“Nella mia famiglia quando raccontavano di nonno Ezio, il mio bis nonno, la voce si abbassava. Ucciso dai nazi fascisti. Era come se mio nonno rivivesse nelle parole di dolore per quel giugno 1944. Il pudore del dolore mi è stato maestro“.
A dichiararlo è il sindaco di Monterotondo Marittimo, Giacomo Termine.
“Li chiamiamo ancora oggi i martiri della Niccioleta – spiega Termine -. Nonno Ezio era un lavoratore della miniera di pirite di Niccioleta. Nel 1944 presidiava gli impianti insieme ai suoi compagni per impedirne la distruzione dei nazifascisti in ritirata. Fascisti e nazisti il 13 giugno 1944 entrarono in paese e rastrellarono quasi 200 persone per punirli di non aver obbedito all’ordine firmato da Giorgio Almirante e affisso in ogni paese della provincia.

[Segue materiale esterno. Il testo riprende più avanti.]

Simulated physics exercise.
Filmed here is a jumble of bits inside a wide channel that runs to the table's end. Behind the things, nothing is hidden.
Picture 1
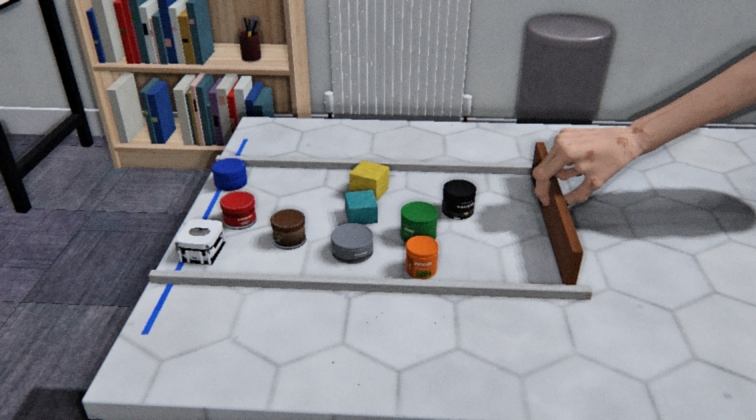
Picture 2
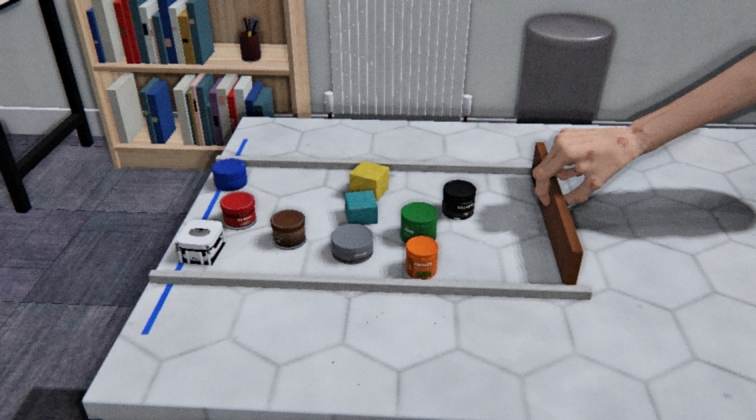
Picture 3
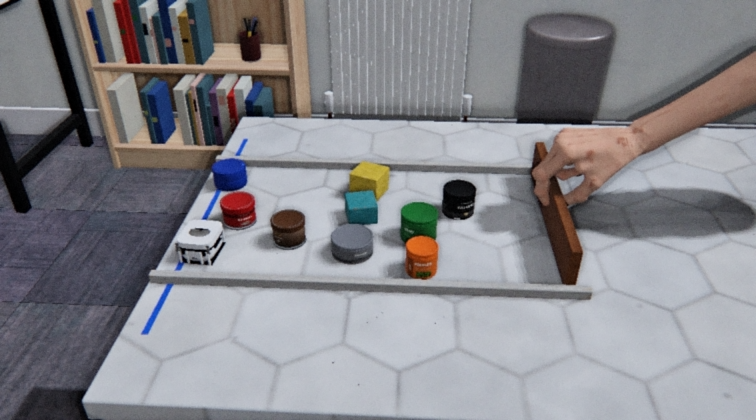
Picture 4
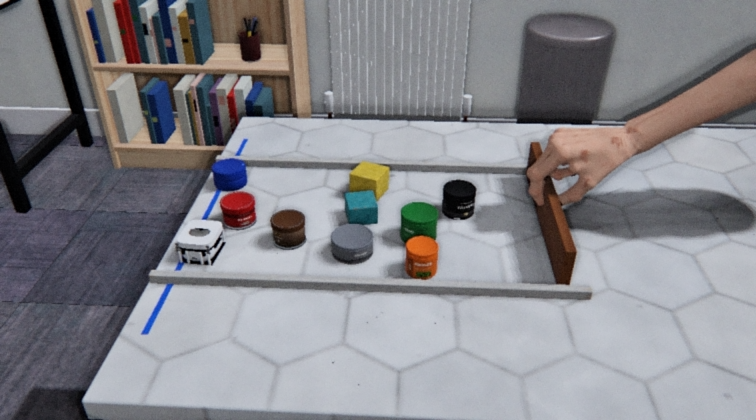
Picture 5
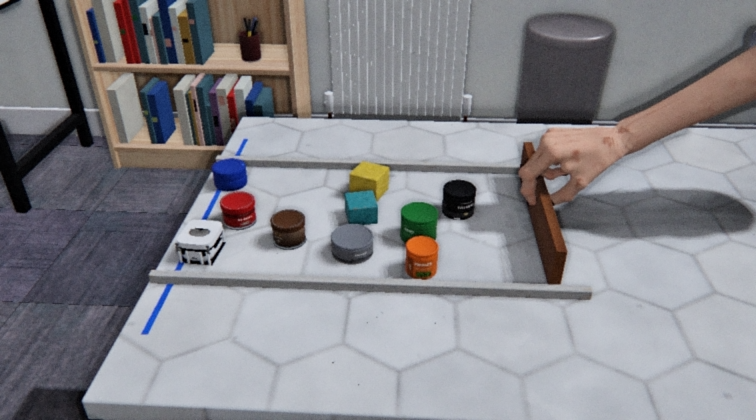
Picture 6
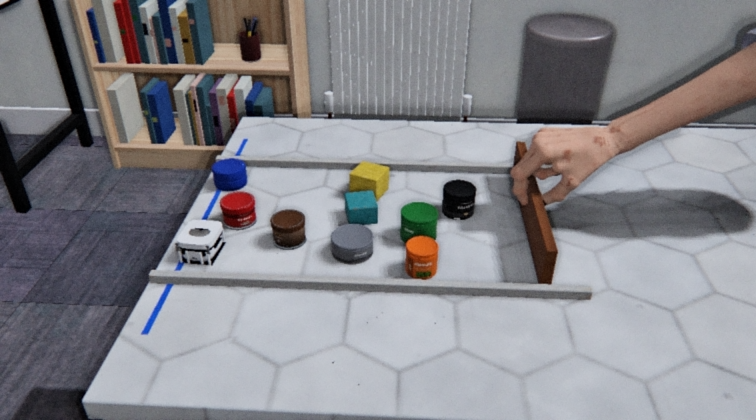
A hand slides a brown board slightly left toward the scattered tubs and blocks.
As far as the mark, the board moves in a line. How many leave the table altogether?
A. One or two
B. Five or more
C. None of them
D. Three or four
Answer: B.
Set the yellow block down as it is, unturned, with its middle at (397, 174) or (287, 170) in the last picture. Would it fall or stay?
In the two tries the yellow block is not knocked off and is not knocked off, in that order.
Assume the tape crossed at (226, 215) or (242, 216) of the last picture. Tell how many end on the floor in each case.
Tallies in order: 4 and 2.
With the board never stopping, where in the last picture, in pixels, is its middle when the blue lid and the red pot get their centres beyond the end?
Its middle is about (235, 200) and about (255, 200).
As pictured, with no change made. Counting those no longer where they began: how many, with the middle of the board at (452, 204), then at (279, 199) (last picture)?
First 1, after that 9.
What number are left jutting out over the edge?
The figure is 4.
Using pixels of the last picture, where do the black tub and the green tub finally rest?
Roughly at (200, 184) and at (179, 218), in that order.
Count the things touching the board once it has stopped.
That makes 4.
Early on, none off yet; blue lid at rest near (230, 175); white case at rest near (202, 242); red pot at rest near (239, 211).
Finally, the number that fall off is five or more; lost, turquoise block, grey tub, brown tin, red pot, white case and blue lid.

Sei minatori furono uccisi subito davanti allo spaccio aziendale di Niccioleta. 144 tra uomini e ragazzi furono portati a Castelnuovo Val di Cecina. Il 14 giugno seguente, in una cava dismessa ne furono trucidati 77. Le vittime erano venute a Niccioleta per lavorare, molte erano originarie di Santa Fiora e, quel dolore è spalmato in tutta la nostra provincia“.
“Giorgio Almirante mi ricorda quell’eccidio. È responsabile di quei morti e di altre azioni causate dal tristemente famoso manifesto agli sbandati di Paganico che lui firmò. Niccioleta non fu un’azione di guerra in cui truppe nemiche si fronteggiarono. La ferita è nei ricordi e la memoria non si cancella, così come nessun sindaco di Grosseto ha mai cancellato quella scritta vergata con il gesso sulla lavagnetta che è posta dietro la scrivania del primo cittadino del capoluogo – conclude Termine -. C’è scritto ‘Mamma, Lele e Corrado un bacio’ e sono quei sentimenti strappati alla vita che vengono ricordati in piazza Martiri d’Istia. Le strade, i luoghi di vita, onorano gli esempi, non possono onorare i portatori di morte“.